30.6.03
Glub glub
Submerso no oceano de subentendidos as palavras ficam apenas como bolhas flutuando em torno de nossas cabeças enquanto a gente revolve em redemoinhos rotineiros de frases flutuantes que perdem a gravidade sob a água pesada e as bolhas dançam rodopiando e voltam às bocas sem que explodam nos ouvidos um do outro. Eu berro pra você e o pulmão se enche de água e eu não me importo por que quero que as bolhas bulam com sua cabecinha ondule seus cabelos e entrem pelos ouvidos e narinas e olhos e todos orifícios abertos e ocultos e abram caminho até o cerebelo ou a medula ou aos ovários e desobstruam as pedras e arrebentem os arames e abracem você por dentro como eu te envolvo por fora e como toda essa água que inunda o apartamento nos engole. E você grita de volta a grande bolha muda que flutua espelhada como uma lupa convexa entre nossos rostos e eu te enxergo pequena de ponta cabeça com o sorriso de moluscos felizes boiando no meio de nossos olhos de ogros ciclópicos e a bola brilhante apenas brinca e rebola e implode em bilhões de pequenas bolhinhas prateadas que se pregam ao espesso vidro do nosso aquário.
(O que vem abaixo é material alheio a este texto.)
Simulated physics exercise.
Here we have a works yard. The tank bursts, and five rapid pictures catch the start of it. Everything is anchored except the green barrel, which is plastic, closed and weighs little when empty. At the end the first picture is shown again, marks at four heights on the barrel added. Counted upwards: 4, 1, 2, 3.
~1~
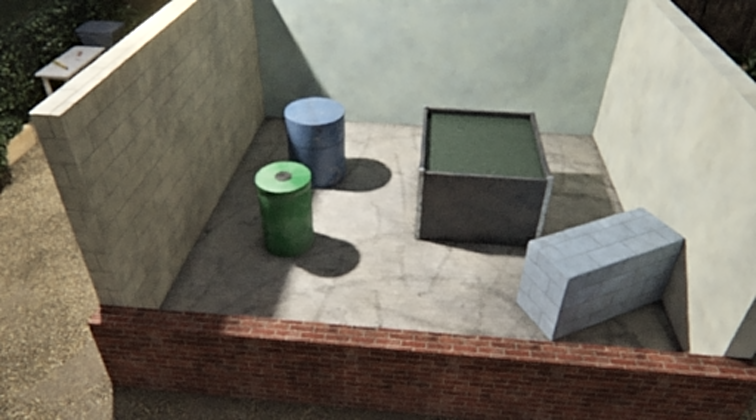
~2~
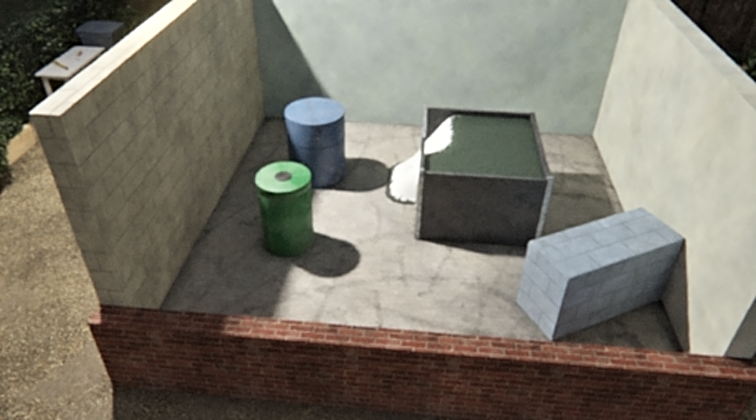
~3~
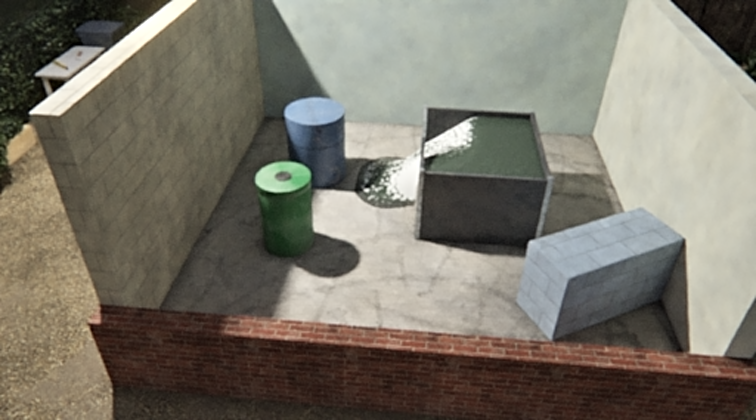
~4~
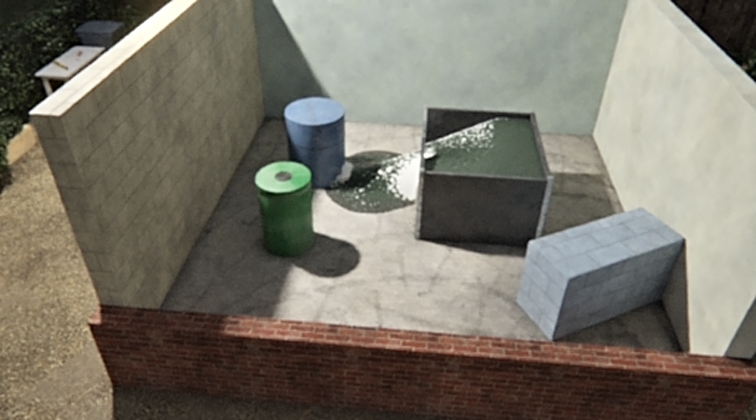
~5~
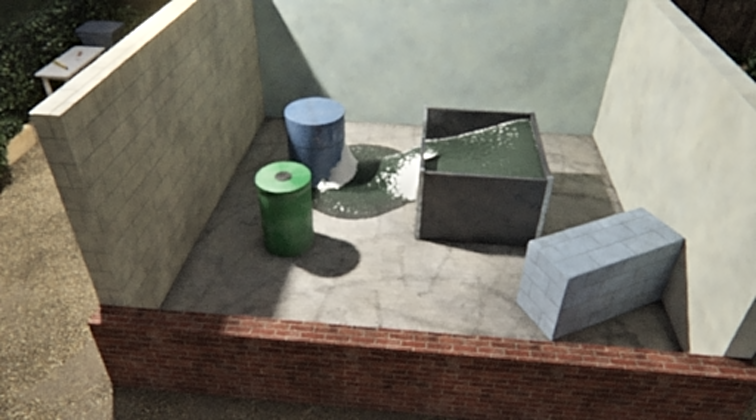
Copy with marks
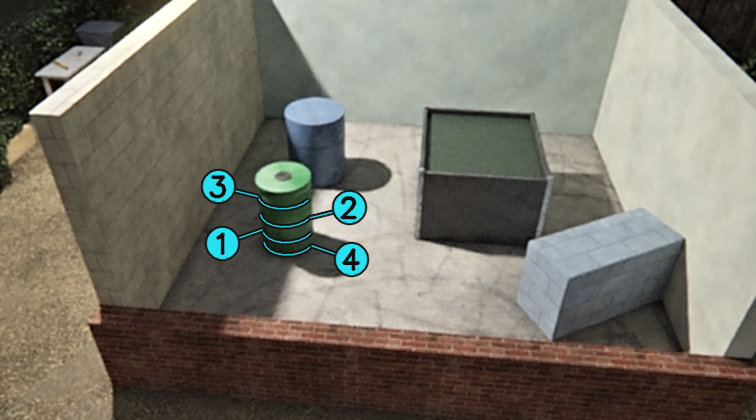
Water pours over the left side of a dark, full tank in a walled yard, then spreads leftward across the ground, splashing against the base of the blue barrel while the green barrel and pale block stay still.
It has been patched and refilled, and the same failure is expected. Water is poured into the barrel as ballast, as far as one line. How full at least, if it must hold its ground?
Choose 2.
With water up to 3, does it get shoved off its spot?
No, not at all.
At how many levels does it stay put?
Two of the four.
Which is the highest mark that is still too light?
That would be 1.
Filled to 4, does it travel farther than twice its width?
Yes.
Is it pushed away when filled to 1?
Yes, it does.
In cyan, 1 at (282, 242); 2 at (280, 226); 3 at (278, 208); 4 at (283, 254); from the bottom up 4, 1, 2, 3.
With 1, it is pushed about its own width away.
With 2, it does not move.
With 3, it does not move.
With 4, it is pushed about 4 times its own width away.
O meu peito arde e os pulmões explodem e eu só sei que te quero meu peixe mais precioso mais colorido e mais lindo e eu só sei que não quero mais respirar o ar eu quero apenas que a água que me invade os brônquios me corroa e me dilua que essa água me lave o sal e me leve a alma que essa água me emprenhe e despolua que sua barriga me embrenhe e que eu possa me degelar me liquefazer e por fim me transbordar por você.